Oh, and one last thing. The plan is not just to punish the Greek world and leave it at that. The plan is to annex the Greek world and install a new régime.

This whole programme, in effect, comes under the rubric of the “righteousness of God” from Paul’s perspective—God acting consistently and coherently in order to fulfil a historical purpose:

  1. to judge the idolatrous and morally and socially bankrupt system of the Greeks;
  2. to judge and perhaps abolish the failed Torah-based benchmark of the synagogues;
  3. to solve the conundrum or dilemma at the heart of the programme;
  4. to establish a new network of righteous communities, grounded in the promises made to the patriarchs, a new priesthood for the ancient world;
  5. finally, to inaugurate the rule of Jesus over the nations for the age to come and to “justify” or vindicate all those who, at great cost, believed in this very different future.

The righteousness of God apart from the Law

So now we get to step three: the solution to the conundrum or dilemma at the heart of the programme.

Israel in the land and—perhaps more importantly for Paul—in the diaspora has failed to present to the world a religious and ethical righteousness according to the Law. As a result, Israel is condemned by the Law.

In passing, the opposite hope, that Israel would in the end be justified by Law observance, is expressed in the Qumran documents:

Now this is the Last Days: when those of Israel shall return to the L[aw of Moses with all their heart] and will never turn aw[ay] again. … Now, we have written to you some of the works of the Law…. Understand all these things and beseech Him to set your counsel straight and so keep you away from evil thoughts and the counsel of Belial. Then you shall rejoice at the end time when you find the essence of our words to be true. And it will be reckoned to you as righteousness, in that you have done what is right and good before Him, to your own benefit and to that of Israel. (4Q398 f11_13:4-5, f14_17ii:2-8)

Paul maintains, to the contrary, that the rightness or righteousness or integrity of God has been demonstrated apart from the Law through the faithfulness of Jesus Christ (3:21-22). God has found an unconventional, unprecedented solution to the eschatological problem: he has put forward Christ Jesus “as a propitiation or expiation through faith or faithfulness in his blood” (3:25). In response to the faithfulness, obedience, suffering of Jesus, God has overlooked the previously committed sins of Jews like Paul (he is still speaking as a Jew on behalf of his people) in order that he might righteously or fairly or with integrity justify the “one who has faith in Jesus” (3:26).

I will just note in passing the extensive scholarly debate over whether pistis Iēsou/Christou refers to the faithfulness of Jesus or the faith that people have in Jesus. I certainly think it is right to bring the concrete faithfulness and obedience of Jesus into focus, but the difference in meaning seems not to be great, at least at this level of analysis.

It is also important, I think, to recognise the limited scope of the language of redemption and atonement in Romans 3:25. It is not the individual sinner at any moment in time, in any place, who is redeemed by the death of Jesus but the people of God in the first century, facing a day of God’s wrath.

There is no atonement for Gentiles in Jewish thought.
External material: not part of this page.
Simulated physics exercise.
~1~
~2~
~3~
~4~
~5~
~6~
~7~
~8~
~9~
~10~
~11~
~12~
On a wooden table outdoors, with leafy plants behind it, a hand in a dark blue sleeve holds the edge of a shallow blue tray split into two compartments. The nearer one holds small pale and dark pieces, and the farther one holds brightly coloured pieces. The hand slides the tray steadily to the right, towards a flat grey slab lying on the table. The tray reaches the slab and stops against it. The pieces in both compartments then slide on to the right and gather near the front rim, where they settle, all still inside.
The reference is to the deliverance of a community from the historical consequences of its defiance of the living God in the run-up to the “eschatological” transformation of the Greek-Roman world. Keep in mind the narrative framework provided by Habakkuk 1-2.

However, if it is no longer the Law but pistis Christou by which people will be “justified” or judged to be in the right in this period of eschatological upheaval and transition, then it becomes possible to include Gentiles in the synagogue-replacement communities as a concrete sign that God is not of the Jews only but also of the Gentiles (3:29-30). Membership of the people of God as an eschatological or prophetic community is fundamentally determined by the stance taken vis-à-vis the crucified and risen Lord. The churches consist of Jews and Gentiles in anticipation of a day when YHWH alone will be worshipped by the nations in the name of his Son.
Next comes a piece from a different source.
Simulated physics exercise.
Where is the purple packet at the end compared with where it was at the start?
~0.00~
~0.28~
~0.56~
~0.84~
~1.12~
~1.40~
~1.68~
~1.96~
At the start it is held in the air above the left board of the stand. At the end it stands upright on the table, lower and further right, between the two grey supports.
Abraham was justified by what sort of faith?

Having insisted that the God of the Jews is also God of the Gentiles, Paul takes the argument back to Abraham, because in his mind what is primary and determinative in this whole story is not Moses and the Law but Abraham and the promise.

Here we have the original pattern for the argument about justification by faith. Abraham had faith, and this, rather than anything he did—anything analogous to works of the Law—was counted to him as righteousness. The question that usually does not get asked in all the debates over justification is what was the object of Abraham’s faith. What did he have faith in? Not merely in God but in a future outcome: that he would have “offspring” and that his offspring would inherit the world (4:13). Abraham was justified because he believed in a promise.

This future orientation needs to be retained. What we have here is neither the Reformed argument about the justification of the individual nor the New Perspective argument about membership of the covenant community but an eschatological argument about the inheritance of the world.

What is in view is a day of the Lord when the old régimes will be swept away and a singular “offspring” of Abraham (cf. Gal. 3:16), a root of Jesse, will be acclaimed as Lord by the nations (Rom. 15:12). Who will be found to have been in the right on that day? Those who all along believed that Jesus was delivered up for the trespasses of his people and raised for the sake of the justification of those who have the eschatological faith demanded by the current circumstances (4:24-25).

Since Abraham was judged to be in the right before he was circumcised, belief in the promise has priority over possession of the Law. This means for Paul, on the one hand, that the authentic Jew is the one who walks in the footsteps of the faith that Abraham had before he was circumcised; and on the other, that the uncircumcised who believe in the promised new future are justified without being circumcised—the evidence being that they have received the same Spirit, though I am running ahead of myself now (4:11-12).